Multi-Pole Magnetic Encoders for Active Speed-Measurement Systems

Paper #:
  • 1999-01-3402

Published:
  • 1999-10-10
Citation:
Nachtigal, D. and Bergmann, G., "Multi-Pole Magnetic Encoders for Active Speed-Measurement Systems," SAE Technical Paper 1999-01-3402, 1999, https://doi.org/10.4271/1999-01-3402.
Pages:
8
Abstract:
Automotive wheel speed sensors have generally been based on principles of magnetic field sensing. “Active” sensors, as Hall and Magneto-Resistive, overcome some drawbacks of the previous systems. However, recent conceptual advancements, focusing on the tone-wheel, have proved significant for system performance.

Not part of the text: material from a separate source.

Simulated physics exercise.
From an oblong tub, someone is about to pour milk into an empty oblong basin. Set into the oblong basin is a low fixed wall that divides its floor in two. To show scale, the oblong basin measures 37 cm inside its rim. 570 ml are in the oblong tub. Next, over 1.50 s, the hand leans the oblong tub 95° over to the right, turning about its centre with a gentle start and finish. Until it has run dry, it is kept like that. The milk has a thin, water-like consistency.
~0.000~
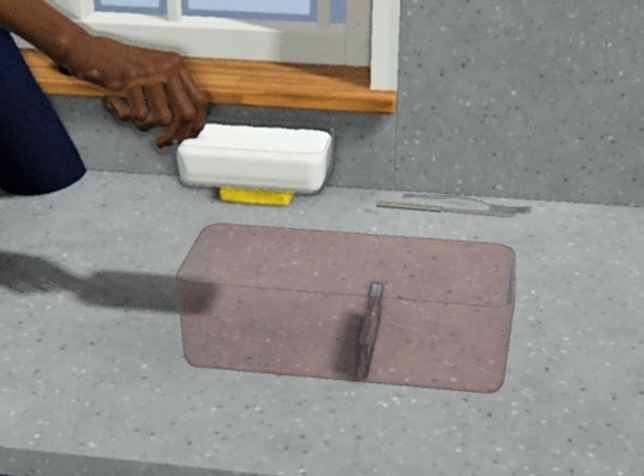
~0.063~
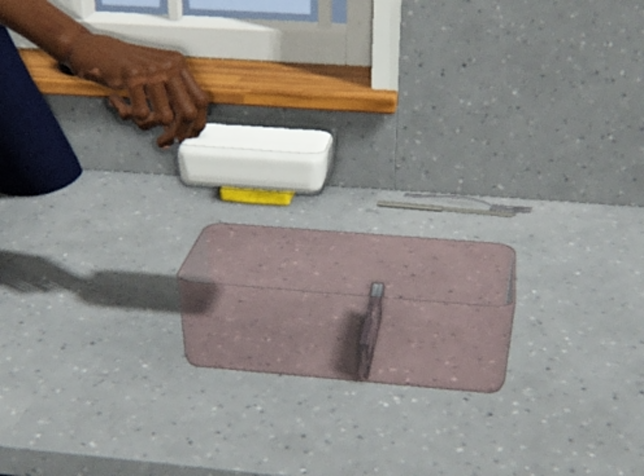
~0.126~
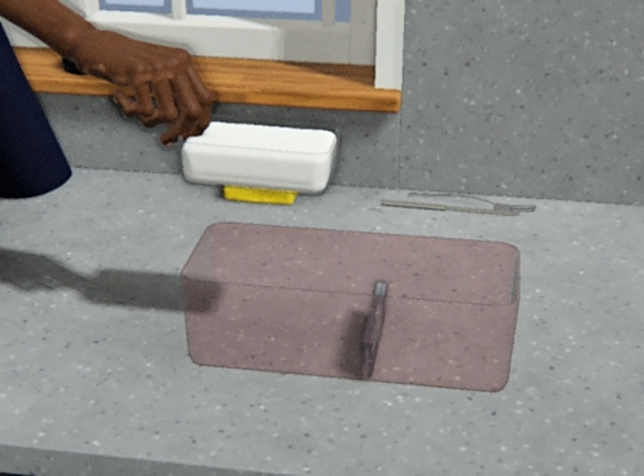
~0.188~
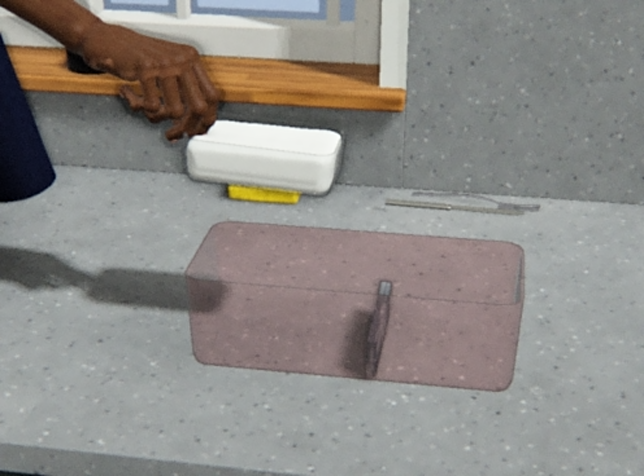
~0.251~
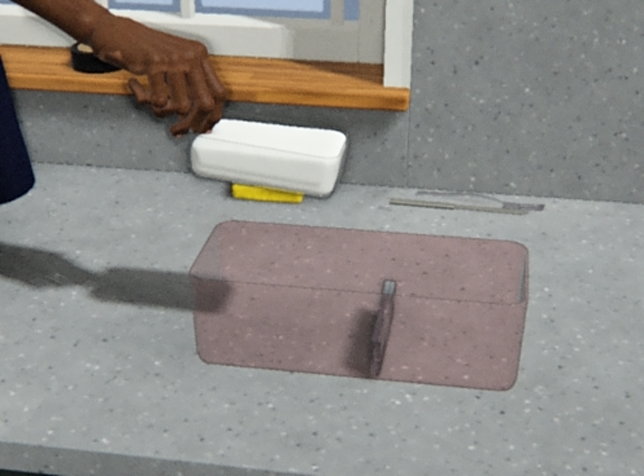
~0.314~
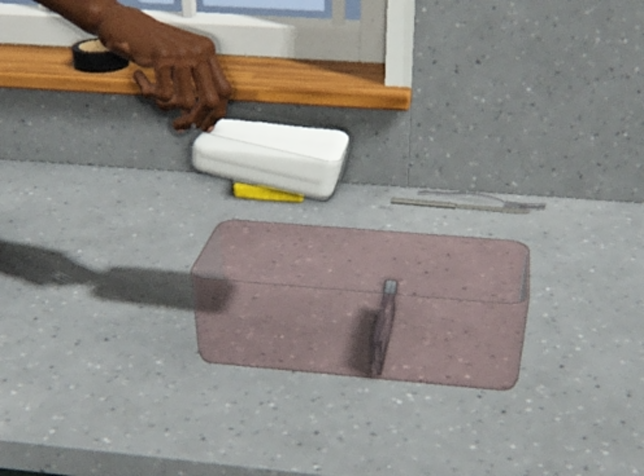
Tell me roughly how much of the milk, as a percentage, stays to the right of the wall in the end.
Around 67 per cent stays on the right.
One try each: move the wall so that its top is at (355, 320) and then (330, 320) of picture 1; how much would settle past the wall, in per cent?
I'd put it at about 75 per cent for the first and about 80 per cent for the second.
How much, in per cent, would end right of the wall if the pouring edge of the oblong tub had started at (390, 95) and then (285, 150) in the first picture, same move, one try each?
85 per cent first, 0 per cent second.
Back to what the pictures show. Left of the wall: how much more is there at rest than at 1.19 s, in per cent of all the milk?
Some 10 per cent.
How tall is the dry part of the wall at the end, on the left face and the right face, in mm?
Measured: Left around 40 mm, right around 28 mm.
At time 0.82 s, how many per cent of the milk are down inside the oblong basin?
Near 38 in a hundred.
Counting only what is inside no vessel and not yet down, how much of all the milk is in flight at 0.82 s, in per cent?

The tone-wheel is replaced in fully active systems by a precise ring of steel, bonded to magnetized rubber, where multiple poles are produced in the circumference. The ring serves as an encoder for magnetic sensors, eliminating the need for a large, strong permanent magnet on the sensor - thus significantly reducing size. Active sensor and encoder allow detectable speeds down to zero, improved accuracy, and significantly larger air-gaps and allowable tolerances. These properties, in turn, provide major advantages in manufacture and assembly costs. Usage of elastomeric compounds provides excellent mechanical, dynamic and environmental behavior. Furthermore, many speed-sensing systems are integrated at shaft-ends or in the vicinity of bearings, where seals are required. Elastomeric encoder technology allows combination of multiple functions, as sealing, into a single component - thereby reducing the number of parts.